Now, the reverse is true.

“If the entrepreneur is going to be in Cambridge and Boston, the VC firm is going to be there, too,” said Jeff Bussgang, general partner of Boston’s Flybridge Capital Partners.

All but North Bridge and Polaris have either left Waltham or plan to. North Bridge would not comment while at Polaris, spokesman John Lacey noted his firm opened a satellite in Kendall Square in 2009, the incubator program called Dogpatch Labs that offers free office space and Internet connections for start-ups. Polaris also has plans to further expand in Cambridge, Lacey said.

And whether in Boston, New York, or Silicon Valley, venture capitalists compete with one another for the hottest tech companies, and need to network with those entrepreneurs at events in the city or even at the coffee shops that serve as makeshift offices, said C.A. Webb, executive director of the New England Venture Capital Association.

“The nature of technology start-ups has really changed over the past 10 years,” Webb said. “The profile of the entrepreneur who can get into the game has skewed younger and younger, and young folks live in the city.”

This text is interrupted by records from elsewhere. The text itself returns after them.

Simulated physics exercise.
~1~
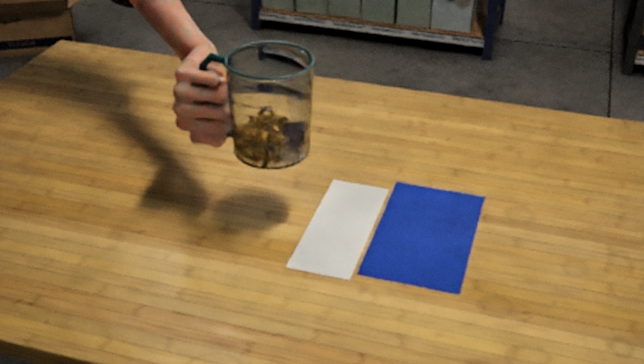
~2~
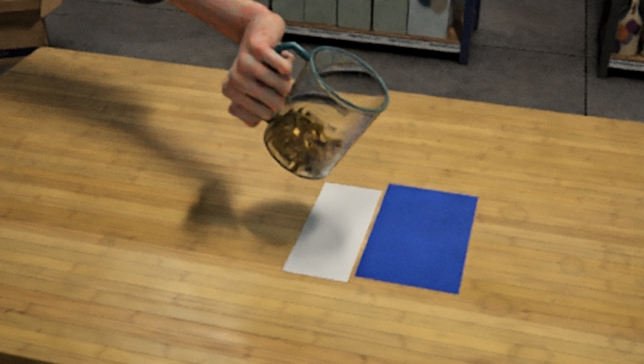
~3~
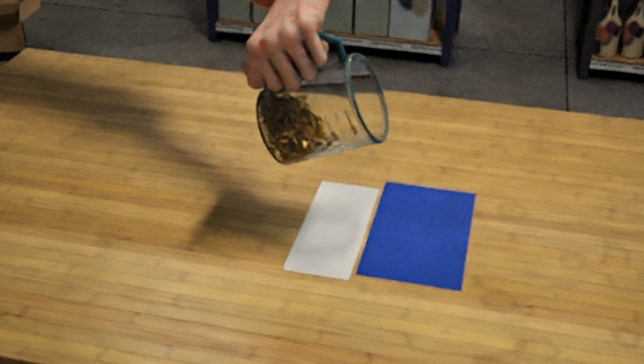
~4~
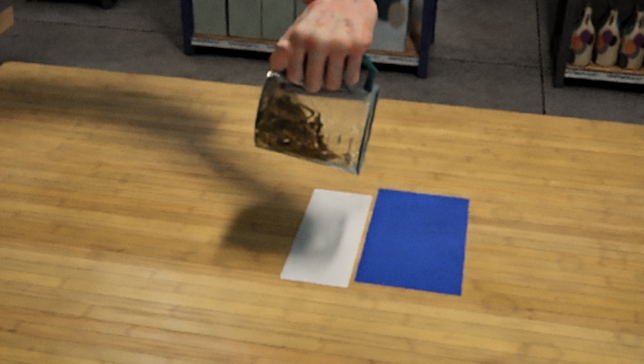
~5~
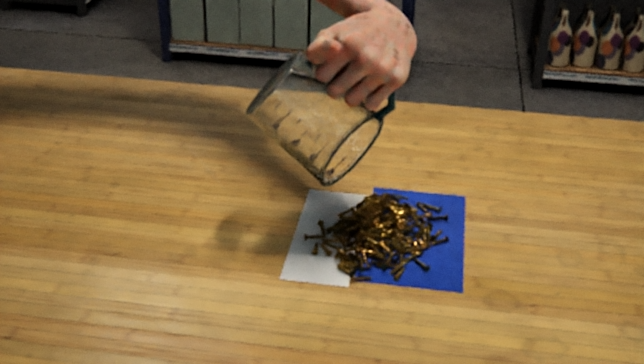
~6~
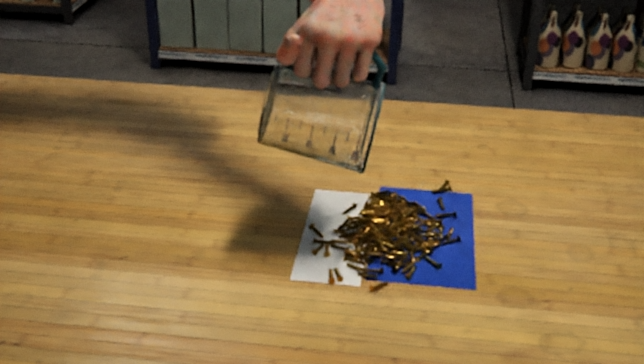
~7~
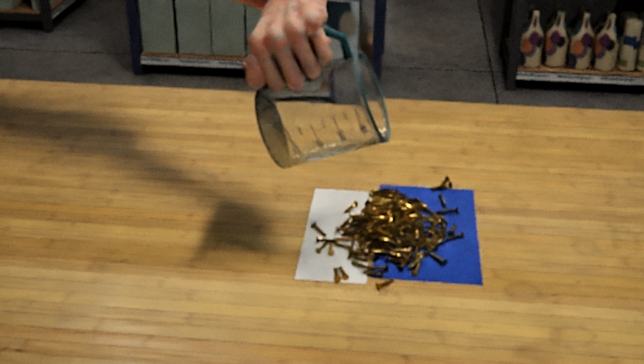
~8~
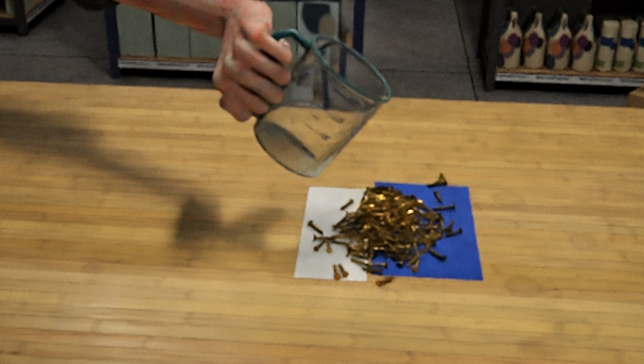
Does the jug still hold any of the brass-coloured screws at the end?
No, the jug ends up empty. Most of the screws lie on the blue mat, a smaller share rests on the white mat, and only a few are off the mats.
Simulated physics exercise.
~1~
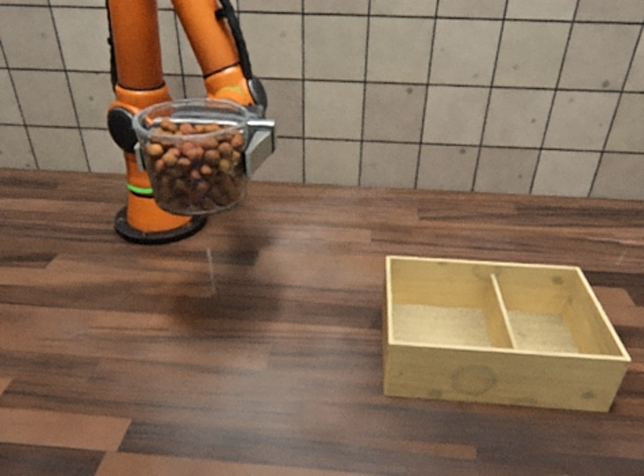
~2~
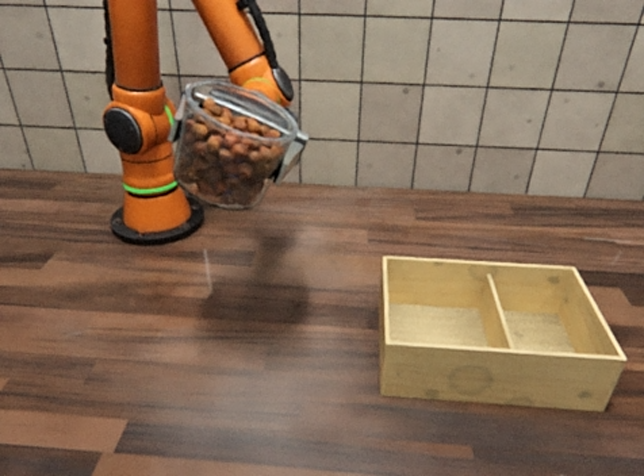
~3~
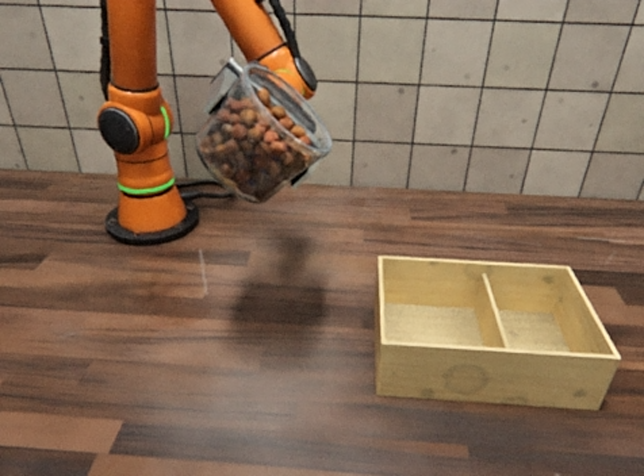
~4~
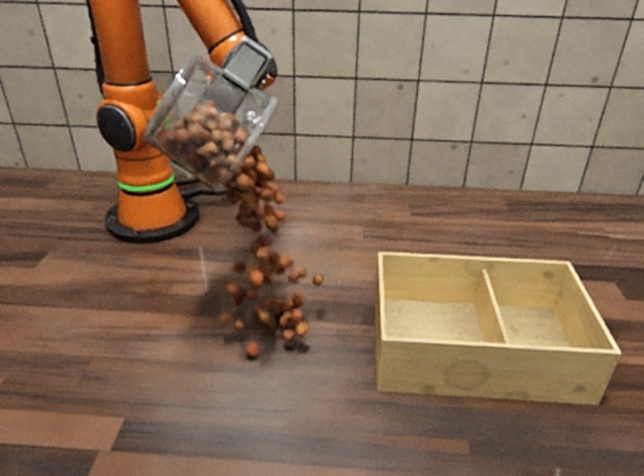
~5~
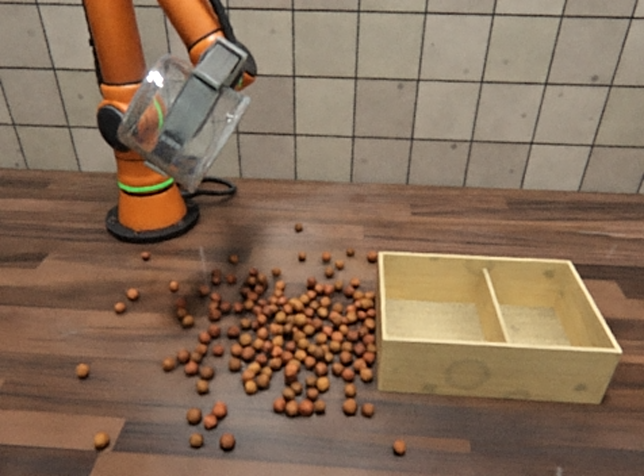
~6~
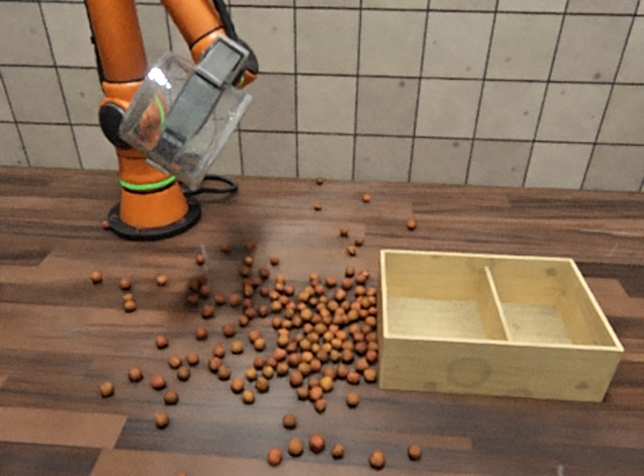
In this clip, an orange robot arm moves a clear tumbler of hazelnuts to the right while tilting it, then draws back left and tips it over, spilling the nuts onto the wooden table, where they scatter beside a divided box that stays empty.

Most recent Massachusetts Institute of Technology or Harvard University graduates who are starting an Internet company aren’t hanging around Waltham. “They don’t have the social network out in the suburbs that would lead them to any of the venture firms on 128,” Webb said.

The urban shift is happening elsewhere — in California, where Twitter Inc. and Zynga Inc. expanded in San Francisco instead of more the traditional Palo Alto or Menlo Park. In November, one of California’s biggest Silicon Valley venture capital firms, Kleiner Perkins Caufield & Byers, opened an office in downtown San Francisco.

Battery Ventures is deviating in one respect from its close-by competitors, in that it chose Boston over Cambridge, where firms such as Charles River Ventures and Atlas Venture have recently moved.

“The heart and soul of the start-up ecosystem is focused on Cambridge, but there’s a new energy in Boston,” said Roy Hirshland, president of T3 Advisors, a real estate advisory firm in Waltham that worked with Battery Ventures.

In fact, the South Boston Waterfront is undergoing a rapid transformation with new office towers, condos, and lab space planned for the waterfront neighborhood renamed the Innovation District by Menino to attract high-tech tenants. Recently the car sharing company Zipcar Inc. and the growing software company LogMeIn Inc. inked deals to move there.

“Battery Ventures is a company that invests in risk, but when they choose the waterfront area of our city they are betting on a sure thing, and we look forward to welcoming them to their new home soon,” Menino said in a statement.

The suburbs still have some hold on the tech community. Indeed, start-ups are still taking root there and some of the area’s stalwarts, such as e-mail marketer Constant Contact Inc. in Waltham or speech recognition company Nuance Communications Inc. in Burlington, are growing along 128.

“It’s by no means dead,” Webb said the suburban tech belt. “But if you are looking for early stage and seed opportunities, you’ve got to be in the city.”